Assim, o juiz da fase de investigação, ao ter a prerrogativa de ordenar diligências investigativas de ofício, atua como verdadeiro auxiliar — ou mesmo protagonista — dos órgãos de investigação, colaborando ativamente com a produção de elementos de conhecimento que, posteriormente, podem ser utilizados na formação da opinio delicti do órgão de acusação, bem como em eventual juízo positivo de admissibilidade da inicial.

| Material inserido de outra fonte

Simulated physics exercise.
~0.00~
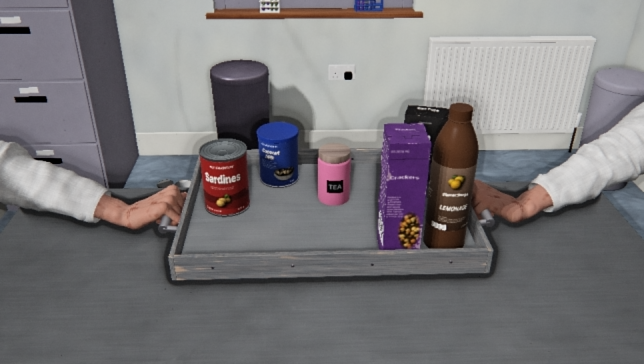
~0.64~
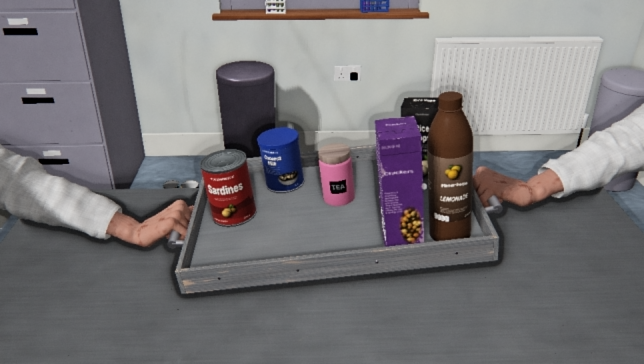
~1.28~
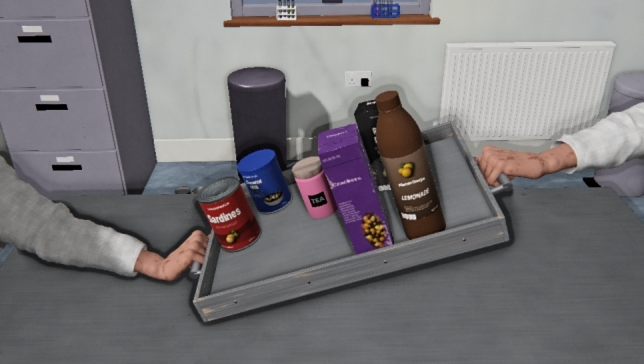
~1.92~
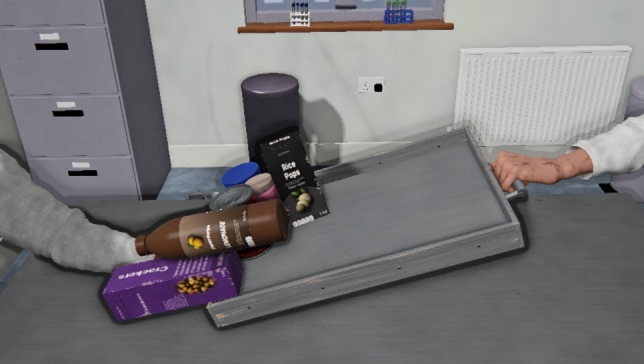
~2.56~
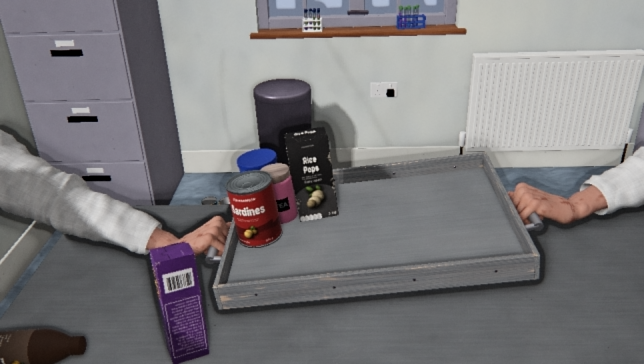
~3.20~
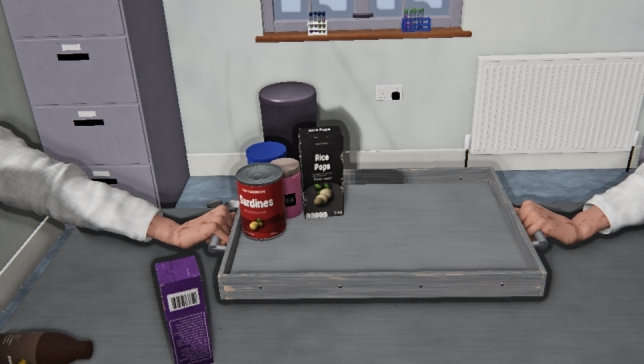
A grey serving tray, held at each end by a hand above a dark table, starts out almost level, carrying a red tin, a blue tin, a pink jar, a purple carton, a black carton and a brown bottle. Its left edge dips, and the items lean and slide left. As the slope steepens, the purple carton and the brown bottle topple and go over the left end while the others bunch together. The hands level the tray again. Both fallen items rest on the table at left, while the two tins, jar and black carton stand crowded at the tray's left end.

Tem-se aqui um verdadeiro juiz investigador e não um juiz das garantias.

Mais do que isso, a deturpação das funções do juiz da fase investigativa e a demasiada aproximação e auxílio aos órgãos de investigação contribuem para que a função de garantidor dos direitos do cidadão investigado, em sistemas inquisitoriais, possa se converter em mera chancela de requerimentos dos órgãos de investigação ou até mesmo em instância jurisdicional de ratificação de diligências de constitucionalidade e legalidade duvidosas.

Isso sem descurar para o fato de que a almejada maximização da imparcialidade do juiz da fase processual, que em modelos acusatórios não tem contato direto com os elementos informativos produzidos na fase investigativa, é fortemente reduzida — senão anulada — com a previsão do artigo 12, do CPP, de acordo com a qual “o inquérito policial acompanhará a denúncia ou queixa, sempre que servir de base a uma ou outra”.

A originalidade cognitiva do juiz do processo, havida em modelos acusatórios, é impossível no sistema inquisitório, mesmo quando promovida a repartição de competências, dado que absolutamente todos os elementos produzidos na fase investigativa, perante o juiz do inquérito, são amplamente cognoscíveis pelo juiz da fase processual, ante a inexistência de regra que preveja a exclusão física dos autos do inquérito policial, após o juízo positivo de admissibilidade da acusação pelo juiz das garantias.

Em outras palavras, mesmo que o juízo de admissibilidade da acusação seja realizado pelo juiz da fase investigativa, haverá contaminação do juiz do processo pelos atos investigativos se estes seguirem encartados nos autos do processo.